After the game ended, Northwestern coach Chris Collins gave a really interesting postgame press conference. In more detail than is typical for a major college coach, he explained a lot of his plan for slowing down Maryland's offense.
Maryland's slashing and shooting ability forces a tough choice on defense.
When these teams met in Evanston a few weeks ago, the Wildcats felt that Melo Trimble and Rasheed Sulaimon had sliced them into oblivion. In response, as that first meeting wore on, they tried to force Maryland into 3-point shots over a tightly packed zone defense. They took the same approach on Tuesday, and it largely worked.
After Tuesday's game, I asked Collins if the best approach against Maryland isn't just to pack in the defense and force Maryland to make it rain triples over a zone defense.
"It's tough. You have to pick your poison with any great team," Collins said. "That was what we thought, with their size. We wanted to try to protect the paint. Last game, Rasheed and Melo just diced us up with their penetration, and they got in the open floor a lot. We turned it over a lot in the last game, and they got a lot of fastbreak points, which led to open threes, and we just didn't play as well defensively as we did tonight."
Make Melo Trimble work for everything he gets.
Collins didn't strictly play a zone. A couple of Maryland players remarked after the game how challenging it was to read whether Northwestern would play zone or man-to-man defense on any given possession.
For Northwestern, that was a part of the plan in dealing with Trimble specifically. The sophomore wound up with 18 points, but on an un-Trimble-like 8-of-18 shooting.

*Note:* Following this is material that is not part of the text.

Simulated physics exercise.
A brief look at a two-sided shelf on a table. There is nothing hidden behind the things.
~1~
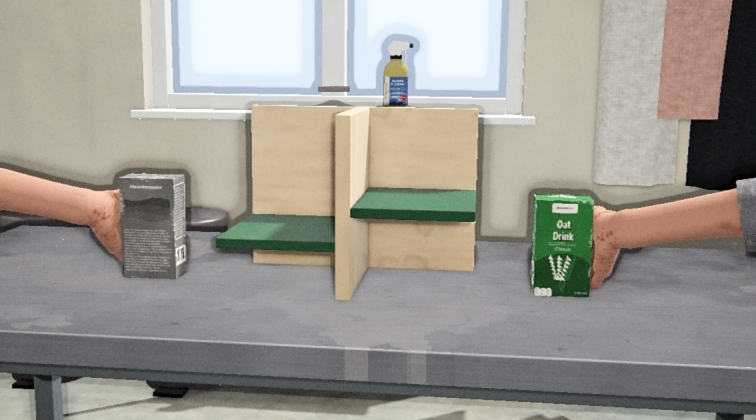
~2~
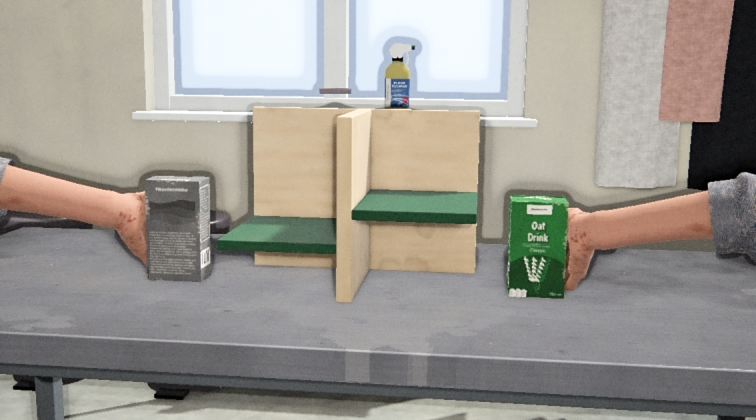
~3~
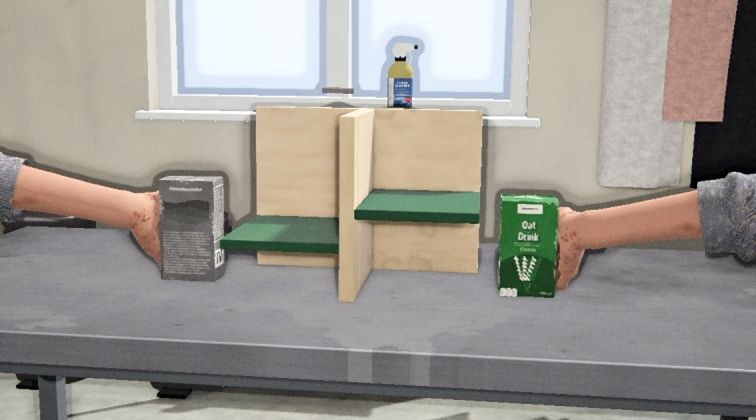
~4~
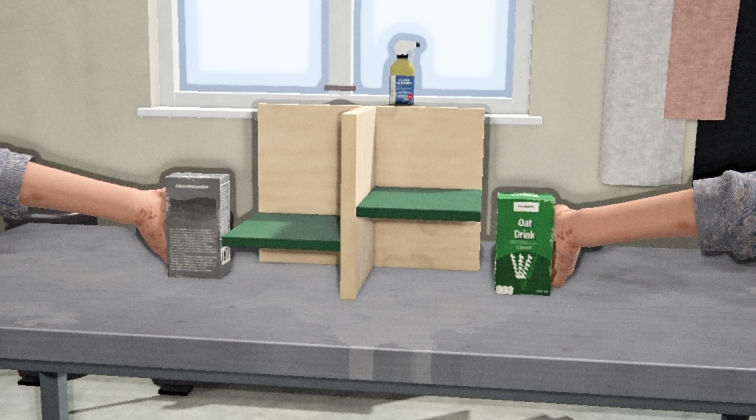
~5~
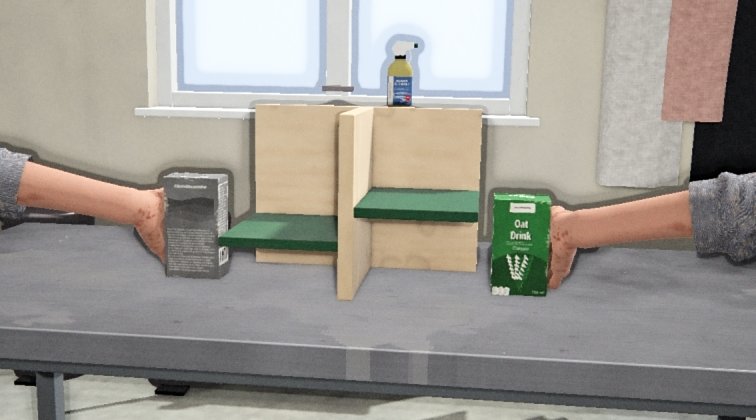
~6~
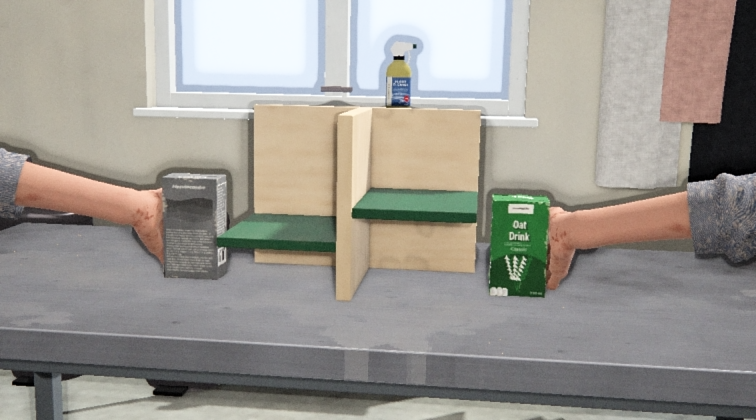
In this clip, two hands slide a grey carton and a green carton a short way inward across a table, from the left and right of a two-sided shelf, then keep hold of them with barely any further movement.
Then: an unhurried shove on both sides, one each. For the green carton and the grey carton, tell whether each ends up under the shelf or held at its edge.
The green carton is held at the edge; the grey carton is held at the edge.
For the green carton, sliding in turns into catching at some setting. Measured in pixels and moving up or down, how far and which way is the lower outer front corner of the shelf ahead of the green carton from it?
You'd need to go up by roughly 16 pixels to hit the edge.
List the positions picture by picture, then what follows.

It was fine enough, but it wasn't Melo anywhere near his best.
"We played a little bit of a matchup zone," Collins said when asked about his Trimble strategy. "I thought they did a good job of getting into their pick-and-roll game. He's just a tough guy to guard because he's got so many weapons. I think that he's passing really well. He presents so many problems when he gets around you, and he's so shifty. If you put too many guys on him, he's going to hit Rasheed, he's going to hit Jake (Layman), he's going to hit Diamond (Stone), he's going to Robert (Carter Jr.). He's a tough cover, especially with all the weapons he has now. We're not going to shut him out. He's too good of a player. But the fact that it took him 18 shots to get to 18 points is good."
Limiting Maryland on the break is pivotal.

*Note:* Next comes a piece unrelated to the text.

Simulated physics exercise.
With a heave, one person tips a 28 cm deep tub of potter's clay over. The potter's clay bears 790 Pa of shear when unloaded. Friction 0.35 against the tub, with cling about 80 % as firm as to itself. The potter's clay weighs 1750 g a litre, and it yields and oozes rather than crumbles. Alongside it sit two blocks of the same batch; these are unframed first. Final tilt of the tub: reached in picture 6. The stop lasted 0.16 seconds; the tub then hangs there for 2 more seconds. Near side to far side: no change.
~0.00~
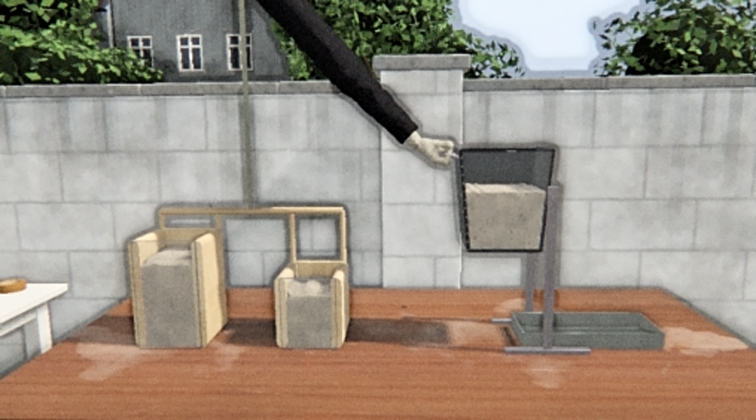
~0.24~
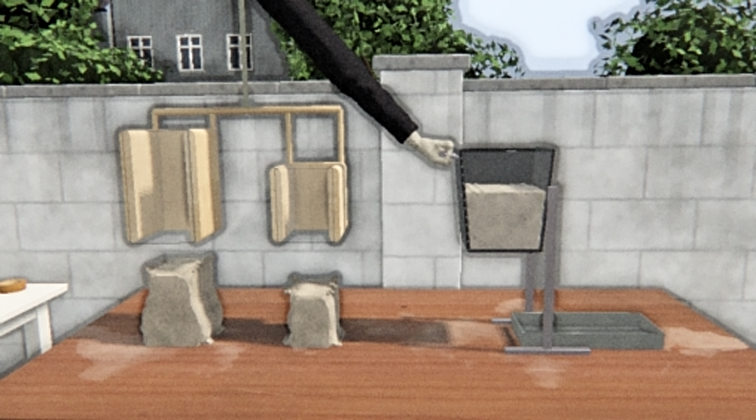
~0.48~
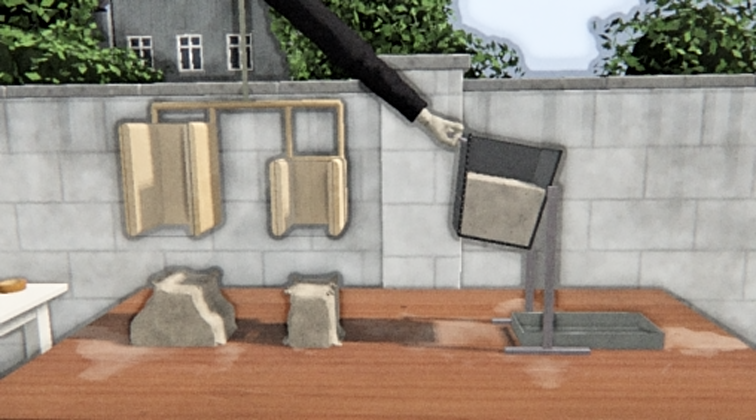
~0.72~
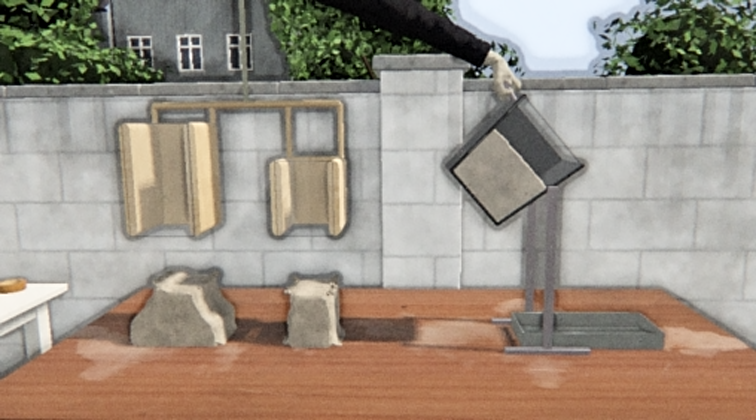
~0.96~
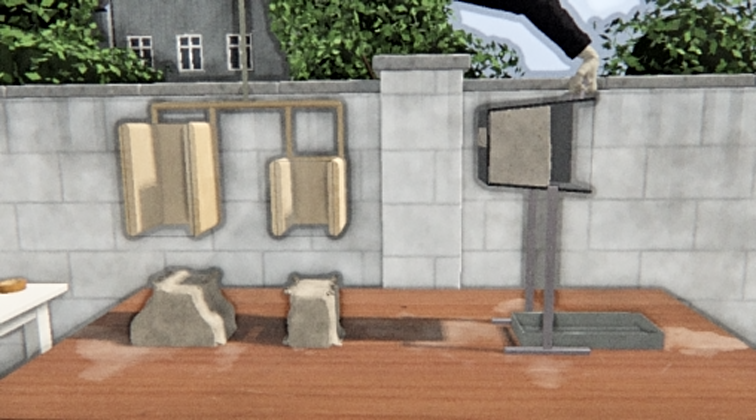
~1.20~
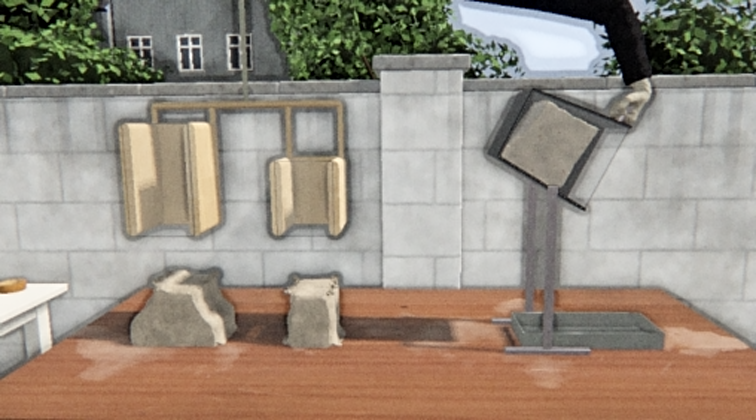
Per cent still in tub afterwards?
Approx. 7 %.
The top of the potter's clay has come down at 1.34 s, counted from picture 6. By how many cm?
I reckon it's close to 10 cm.
After 1.34 s, the tub is at 117 degrees and holds 91 %.
After 1.51 s, the tub is at 117 degrees and holds 35 %.
After 1.68 s, the tub is at 117 degrees and holds 15 %.
After 1.85 s, the tub is at 117 degrees and holds 7 %.
After 3.20 s, at the end, the tub is at 117 degrees and holds 7 %.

"First of all, we got back. They had very few fastbreak points, maybe a couple," Collins said. (Zero, actually.) "But we were able to get back and set our defense and kind of keep them in front of us."
Live with jumpers – even against an elite shooting team.
Maryland entered the night No. 4 in the country in effective field goal percentage. Collins decided to chance it, leaving Maryland to shoot reasonably open jumpers in lieu of allowing Carter and Stone to have their way around the basket.
This worked reasonably well. The two Maryland bigs combined for six made field goals, and Maryland shot 44 percent from the field.
"Some nights, they're good players, they're still going to hit. But against a great team, you kind of have to pick your poison, what you want to do," Collins said. "For us, we were going to live with some long jump shots, and we hoped that they didn't make them. Fortunately for us, tonight, they didn't make them."
The Wildcats had a plan in place to stop Maryland's offense, and it mostly worked. That Maryland still figured out a way to win the game is impressive, but other teams now have helpful film to use against them.